Islamismo (parte 2)
Um terço da população estadunidense afirmou, em pesquisa, que a população muçulmana não deveria ter o 'direito' de concorrer ao cargo de presidente

No artigo passado citamos, mesmo que de modo breve, o processo da unificação política na região do Oriente Médio, através da religião islâmica; relembramos a expansão muçulmana na Europa, assim como a influência do mundo islâmico sobre o Ocidente, durante os séculos XX e XXI, sobretudo após os atentados do 11 de setembro de 2001 nos Estados Unidos. Por fim, encerramos o artigo, abordando o termo “orientalismo” desenvolvido pelo estudioso Edward Said, e a eleição do jovem político Zohran Mamdani para a Prefeitura de Nova Iorque.
Contudo, qual o objetivo dessa análise? Após os ataques perpetrados pela Al-Qaeda, em 2001, a perseguição contra os muçulmanos aumentou em um nível alarmante. O que já era grave piorou muito. No início de setembro deste ano, o Pew Research Center realizou uma pesquisa, na qual um terço da população estadunidense afirmou que a população muçulmana não deveria ter o “direito” de concorrer ao cargo de presidente.
Esse fato não se limita à realidade norte-americana, mas se estende ao Ocidente como um todo. A extremista direita, em ascensão nos Estados Unidos e na Europa, apropriou-se dessa bandeira anti-islâmica, fabricando uma série de narrativas sobre uma suposta “invasão muçulmana” no Ocidente.
Um dos pilares dessa distorção, seria a lei islâmica. A sharia, como é conhecida, significa “caminho” e se refere aos princípios éticos e religiosos, como por exemplo, rezar cinco vezes ao dia, jejuar no mês do Ramadã, entre outras.
Esse fenômeno pôde ser observado com clareza na França, quando a então candidata à Presidência Marine Le Pen foi acusada de disseminar discurso de ódio ao comparar muçulmanos rezando na rua com a ocupação nazista na Segunda Guerra Mundial. Nos Estados Unidos, a situação é ainda pior. O Center for American Progress afirmou que a islamofobia já está em pleno desenvolvimento há pelo menos 15 anos. Segundo a Associated Press, apenas 42% da população estadunidense tem uma opinião favorável ao islamismo.
Mesmo com os números desfavoráveis, Zohran Mamdani foi eleito, no início desse mês, para o cargo de prefeito de Nova Iorque. Sua vitória representou uma das mais marcantes viradas da política moderna dos Estados Unidos. Aos 34 anos, ele será o prefeito mais jovem de Nova Iorque desde o século XIX, além de ser o primeiro muçulmano e o primeiro descendente de indianos a ocupar o cargo.
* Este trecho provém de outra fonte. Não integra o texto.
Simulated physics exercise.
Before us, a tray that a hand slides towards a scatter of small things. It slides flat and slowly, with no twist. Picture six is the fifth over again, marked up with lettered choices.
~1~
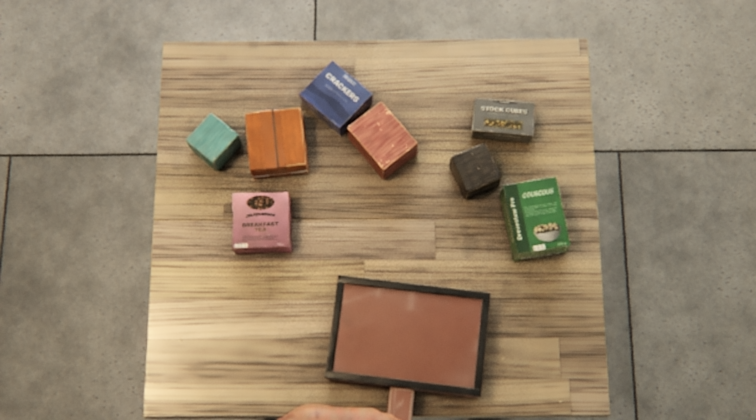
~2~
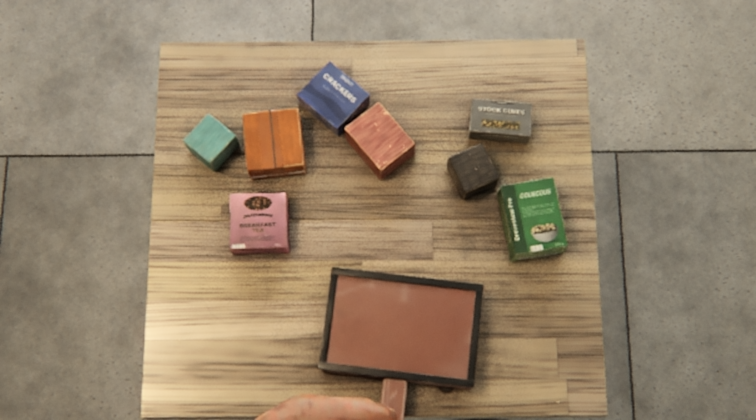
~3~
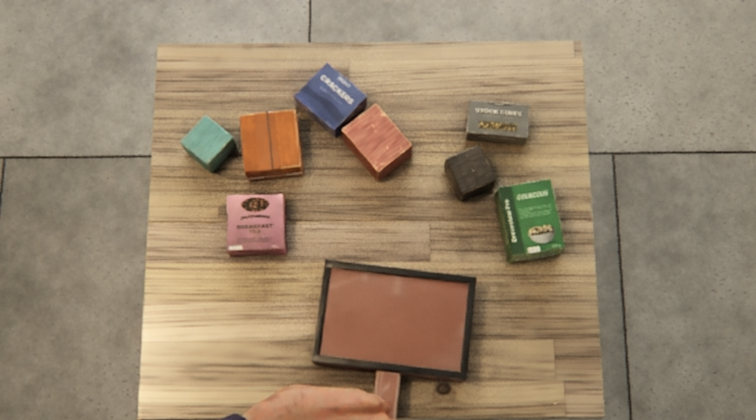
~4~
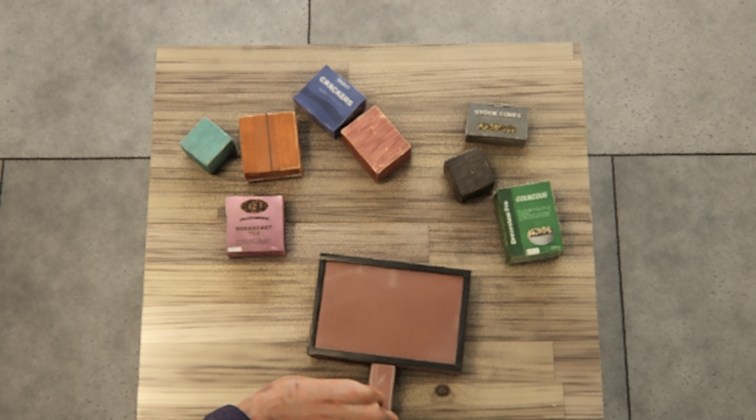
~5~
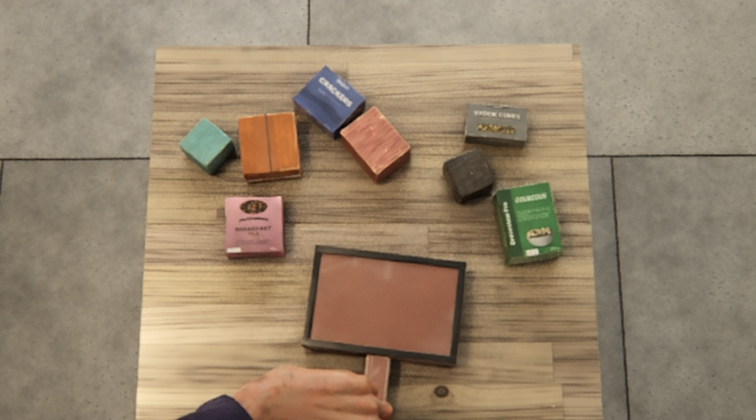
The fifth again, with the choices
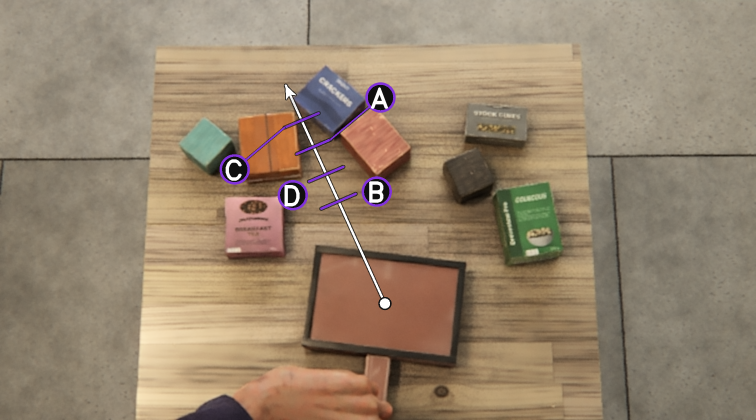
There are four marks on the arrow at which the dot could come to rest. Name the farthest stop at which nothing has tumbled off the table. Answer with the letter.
It should halt at C.
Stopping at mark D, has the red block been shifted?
Yes.
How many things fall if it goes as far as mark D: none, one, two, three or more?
The count is none.
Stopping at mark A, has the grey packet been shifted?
By then, no.
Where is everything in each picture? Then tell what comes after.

Mamdani integrou uma vertente de candidatos ligados aos Democratic Socialists of America, tendo como base ideológica a defesa de políticas progressistas e mais próximas da população. Defendeu pautas como o congelamento do aluguel para os apartamentos regulamentados, ampliação do transporte público gratuito, abertura de mercados municipais de alimentos em áreas carentes e grandes investimentos em programas de moradia popular.
Com uma plataforma eleitoral de amplo apoio popular, acabou derrotando o ex-governador Andrew Cuomo nas primárias do Partido Democrata e, posteriormente, o republicano Curtis Sliwa, em uma eleição que registrou a maior participação popular nas urnas desde 1969.
Sua eleição foi marcada pela ideia de uma “nova política”, mais próxima da população carente e focada nas demandas reais do cidadão novaiorquino. Trata-se de um discurso menos belicoso, porém mais enérgico contra a pobreza e a fome. Opositor feroz de Donald Trump, Mamdani terá grandes desafios à frente da prefeitura, como a crise de moradia, a desigualdade social, a segurança pública e a sustentabilidade fiscal. Se seu governo será exitoso, ainda não sabemos. Contudo é certo que, no berço do pensamento neoliberal, a eleição de um muçulmano socialista é uma mensagem clara para o establishment político: o descontentamento com as gestões atuais, no que se refere às desigualdades econômicas e sociais.